In order to bolster his claim that Descartes holds DPT, Clemenson appeals to the 9 February 1645 letter to Mesland in which Descartes claims that he has the same (idem) body that he had ten years before "because the numerical unity of a human body does not depend on its matter, but on its form, which is the soul …" (AT IV 346). Although Descartes does not explicitly say so, Clemenson thinks that Descartes is "committed" to the real distinction between his body at t and his body at t+10 because it is possible that either exists without the other existing; and the possibility of x existing without y (and vice versa) is sufficient for a real distinction. This raises an interesting question, namely whether Descartes allows a real distinction to obtain between temporally-disjoint substances. Of course, Descartes holds that it is possible that his body exists at t and fails to exist at t+10 (and vice versa), but is this enough to 'commit' him to a real distinction between them in the technical sense of 'real distinction'? If it is, then real distinctions are more abundant than we imagined. There would then be a real distinction between my body and Socrates' body, not to mention a real distinction between my body and the body of the 250th President of the United States. Because Descartes thinks that there is no instant of time (or state of the world at that time) which entails the continued existence of any creature, the table at which I type right now would be really distinct from the table at which I wrote one second ago, according to Clemenson's reading of Descartes. To be sure, I am not shy about granting an abundance of real distinctions in the world, but we need more evidence before accepting that Descartes' technical sense of 'real distinction' is applicable to temporally-disjoint substances and substances at different times.
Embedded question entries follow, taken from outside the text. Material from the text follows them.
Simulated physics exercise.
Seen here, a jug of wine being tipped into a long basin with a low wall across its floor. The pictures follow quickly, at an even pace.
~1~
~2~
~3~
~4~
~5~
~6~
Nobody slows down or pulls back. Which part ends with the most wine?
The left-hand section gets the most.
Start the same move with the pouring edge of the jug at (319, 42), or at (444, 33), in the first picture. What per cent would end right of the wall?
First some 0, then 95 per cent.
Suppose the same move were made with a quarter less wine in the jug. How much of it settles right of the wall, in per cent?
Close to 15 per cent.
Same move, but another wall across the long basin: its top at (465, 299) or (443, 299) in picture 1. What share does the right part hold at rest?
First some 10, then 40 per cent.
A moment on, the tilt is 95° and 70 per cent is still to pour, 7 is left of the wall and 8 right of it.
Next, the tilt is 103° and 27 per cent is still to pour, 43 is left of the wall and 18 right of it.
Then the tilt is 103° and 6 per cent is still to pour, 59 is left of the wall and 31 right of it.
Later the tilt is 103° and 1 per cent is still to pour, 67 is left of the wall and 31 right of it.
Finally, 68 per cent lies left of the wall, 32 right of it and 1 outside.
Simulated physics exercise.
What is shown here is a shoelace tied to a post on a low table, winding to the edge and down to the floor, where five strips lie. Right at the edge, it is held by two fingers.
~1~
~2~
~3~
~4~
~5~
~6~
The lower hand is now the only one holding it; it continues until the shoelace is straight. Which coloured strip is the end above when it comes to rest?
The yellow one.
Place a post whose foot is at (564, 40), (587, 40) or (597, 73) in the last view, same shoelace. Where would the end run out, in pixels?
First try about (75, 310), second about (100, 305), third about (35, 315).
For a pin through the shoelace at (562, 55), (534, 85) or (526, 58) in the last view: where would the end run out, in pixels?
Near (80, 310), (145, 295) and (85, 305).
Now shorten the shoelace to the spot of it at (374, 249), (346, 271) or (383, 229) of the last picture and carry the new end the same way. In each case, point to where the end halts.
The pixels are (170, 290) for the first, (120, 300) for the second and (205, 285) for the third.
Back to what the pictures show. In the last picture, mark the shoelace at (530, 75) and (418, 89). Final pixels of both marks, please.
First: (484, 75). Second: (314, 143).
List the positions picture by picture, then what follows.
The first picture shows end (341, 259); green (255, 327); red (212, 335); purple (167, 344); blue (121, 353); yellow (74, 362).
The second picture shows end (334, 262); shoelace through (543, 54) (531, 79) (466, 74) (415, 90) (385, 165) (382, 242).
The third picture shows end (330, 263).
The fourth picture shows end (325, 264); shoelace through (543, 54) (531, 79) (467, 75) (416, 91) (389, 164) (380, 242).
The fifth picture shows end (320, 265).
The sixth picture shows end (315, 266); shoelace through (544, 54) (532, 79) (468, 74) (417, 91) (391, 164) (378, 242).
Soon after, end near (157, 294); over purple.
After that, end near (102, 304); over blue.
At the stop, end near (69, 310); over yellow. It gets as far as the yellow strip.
Clemenson, however, does not rest his case for DPT on the Mesland letter. He also employs (among other things) the case of the mind-body union to illustrate how a genuine unity (genuinely one and the same thing) could be really distinct. Unfortunately, I think the comparison of the identity of x-qua-representation and x-qua-represented to the unity of the mind-body union misses the mark. Consider what is going on in each case: in the case of the mind-body union, a mind and a body are united, but it is not the case that the mind is identical to the body -- that would be utterly uncartesian! On the contrary, both the mind and the body are proper parts of the mind-body union.[2] The mind and the body are really distinct, but they are also numerically-distinct. If anything, it is the union that is an unum per se, but the union is not identical to either the mind or the body. The DPT, as I understand it, claims that the real sun and the idea of the sun are numerically-identical but really distinct, not that they are really distinct and numerically-distinct proper parts of some unum per se. The case of the mind-body union, then, is not helpful to Clemenson's case for DPT.
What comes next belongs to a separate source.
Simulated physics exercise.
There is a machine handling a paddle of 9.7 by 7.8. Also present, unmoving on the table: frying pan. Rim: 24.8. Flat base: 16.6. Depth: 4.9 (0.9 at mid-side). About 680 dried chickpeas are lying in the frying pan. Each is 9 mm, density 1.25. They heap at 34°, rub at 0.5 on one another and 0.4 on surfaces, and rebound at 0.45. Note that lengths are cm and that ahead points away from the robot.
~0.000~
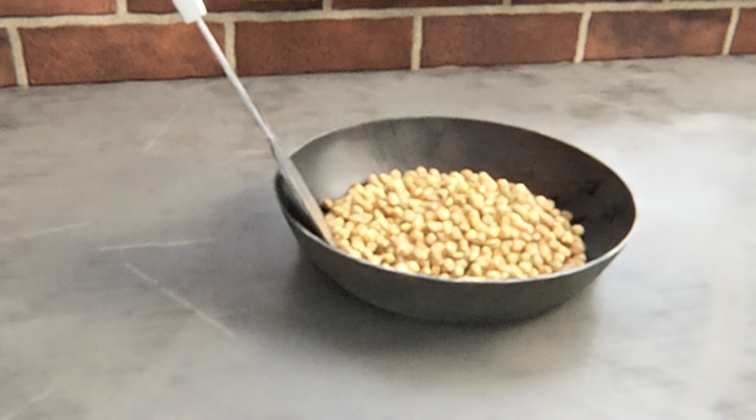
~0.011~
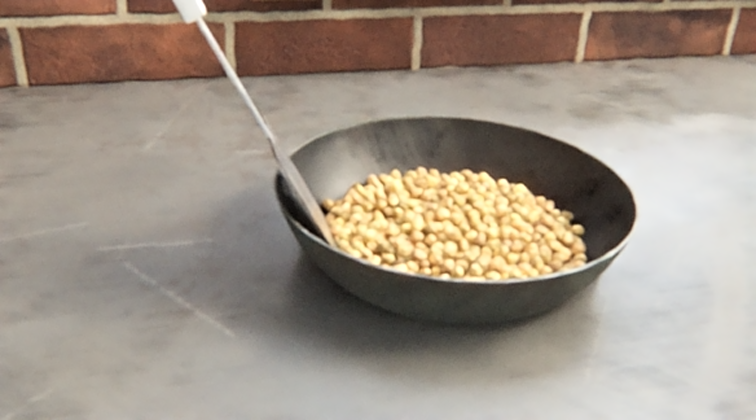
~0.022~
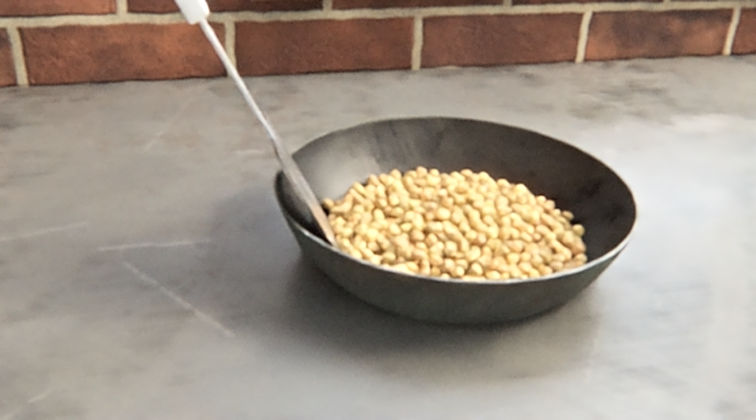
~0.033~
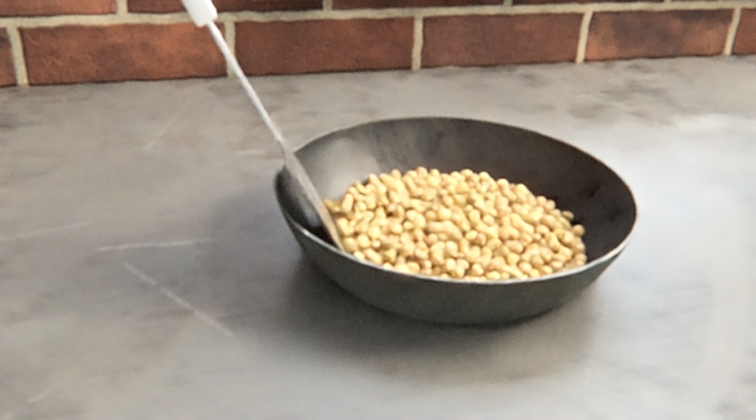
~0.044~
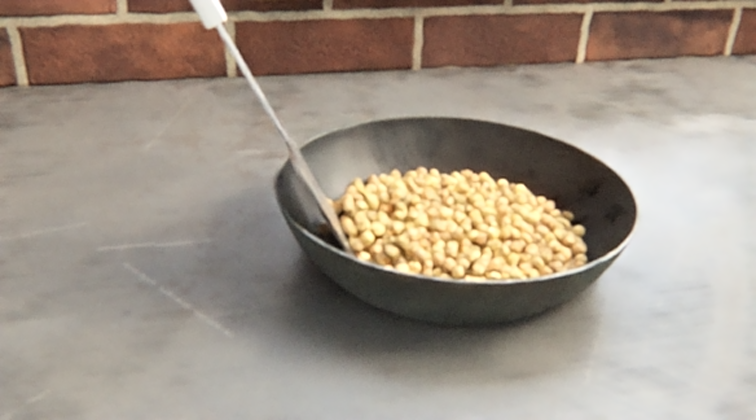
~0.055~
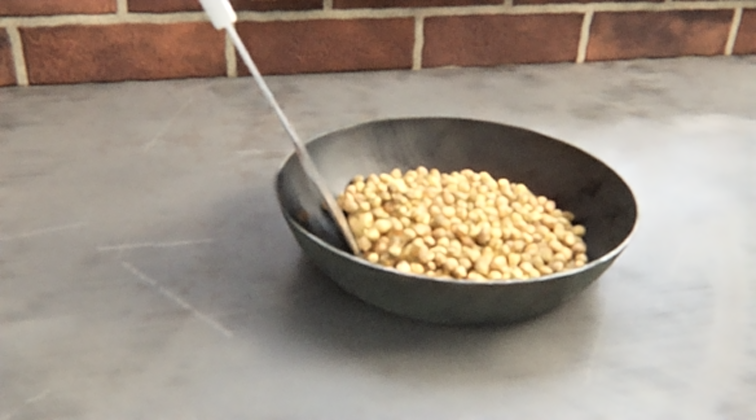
A paddle with a white handle, leaning into a dark pan of pale dried chickpeas on a grey surface, starts almost still against the left side. It then slides slowly a short way to the right, pressing into the near left edge of the heap, while the pan stays in place.
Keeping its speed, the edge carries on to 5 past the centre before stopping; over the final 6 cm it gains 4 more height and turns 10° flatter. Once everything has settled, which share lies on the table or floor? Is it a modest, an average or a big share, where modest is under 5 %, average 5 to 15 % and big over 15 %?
Modest.
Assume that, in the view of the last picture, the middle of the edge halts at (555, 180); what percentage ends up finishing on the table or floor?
Close to 0 per cent finishes on the table or floor.
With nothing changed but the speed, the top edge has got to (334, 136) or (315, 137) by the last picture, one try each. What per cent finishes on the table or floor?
I'd estimate some 10 and 0 in a hundred.
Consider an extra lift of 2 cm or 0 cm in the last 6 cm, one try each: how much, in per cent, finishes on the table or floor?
First try about 0 %, second try about 0 %.
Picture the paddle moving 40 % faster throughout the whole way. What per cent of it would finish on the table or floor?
Estimated result: Some 0 %.
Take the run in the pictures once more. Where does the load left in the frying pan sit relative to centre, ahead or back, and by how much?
Offset forward: Around 3.5 cm.
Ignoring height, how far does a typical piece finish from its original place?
The value is roughly 2 cm.
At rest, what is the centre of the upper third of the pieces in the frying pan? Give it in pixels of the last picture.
(531, 210).
By 0.14 s, sloping 63°, highest piece 9 above the table; 675 in the frying pan.
By 0.23 s, sloping 58°, highest piece 7 above the table; 674 in the frying pan, 1 on the blade or in flight.
By 0.48 s, sloping 53°, highest piece 3 above the table; 674 in the frying pan, 1 on the table or floor.
By 1.53 s, sloping 53°, highest piece 3 above the table; 674 in the frying pan, 1 on the table or floor.
Final count, 674 in the frying pan, 1 on the table or floor. That is 0 % on the table or floor.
I wish to mention one more interesting and problematic aspect of DPT, one which Clemenson takes great pains to accommodate. According to Clemenson, the numerical identity of x-qua-representation and x-qua-represented is not a relation that has the typical properties of the identity relation. For instance, the identity relation, as it obtains between x-qua-representation and x-qua-represented is not symmetric or transitive, nor does the indiscernibility of identicals hold. Consider Descartes' Third Meditation argument for the existence of God in which he establishes that God exists objectively because God exists extra-mentally; that is, God must be the cause of the objective representation of God. But causation is an asymmetric relation, whereas identity is symmetric. So, on Clemenson's DPT, it is possible that x = y in cases where x is the efficient cause of y. Clemenson gets around this apparent problem by claiming that 'qua F' is an intensional context; so we should expect the typical results of dealing with identity in intensional contexts. I wonder, however, whether this is a dangerous door to open with respect to Descartes. First of all, Clemenson's suggestion seems to commit Descartes to the view that numerical identity is a contingent relation, depending on whether the representation (or represented) exists. It strikes me that Descartes would not be happy accepting contingent identity because, among other things, his arguments for the real distinction (and numerical non-identity) of mind and body seem to rest on the (anachronistically) Kripkean view that if x = y, then □(x = y). But Clemenson's Descartes is committed to the contingent identity of x-qua-representation and x-qua-represented. Therefore, the necessity of identity that Descartes relies on elsewhere does not generalize completely. This seems problematic. Clemenson, however, does seem to hold that the necessity of identity holds between things with the same 'qua-index', i.e. the sun-qua-real is necessarily the sun-qua-real. My point is simply that any case of merely contingent identity would be detrimental to Descartes, especially his argument for the real distinction between (and non-identity of) mind and body.

Part of a reviewer's job is to find problematic aspects of a work, and I have attempted to isolate some in Clemenson's book. Now that I have done that, I can conclude with well-deserved praise of the book. Clemenson has written a book that will be invaluable to anyone working on Descartes, as well as to those working on late scholastic thought and its relation to modern philosophy. His interpretation of Descartes (DPT), as we have seen, is incredibly provocative and will generate much discussion among scholars. Clemenson's knowledge and treatment of the relevant texts, both the obvious and the utterly obscure, is carefully presented, and his discussion of the technical late scholastic texts is clear without being pedantic. My one major complaint about the book is the obscene price. I strongly suggest that Continuum Press publish an affordable paperback edition of this book as soon as possible.



[1] Dan Kaufman. 2000. "Descartes on the Objective Reality of Materially False Ideas." Pacific Philosophical Quarterly 81, 385-408.

[2] See AT VII 221-222, 228-229; CSM II 156-157, 160-161, AT III 460-461, 508; CSMK 200, 209.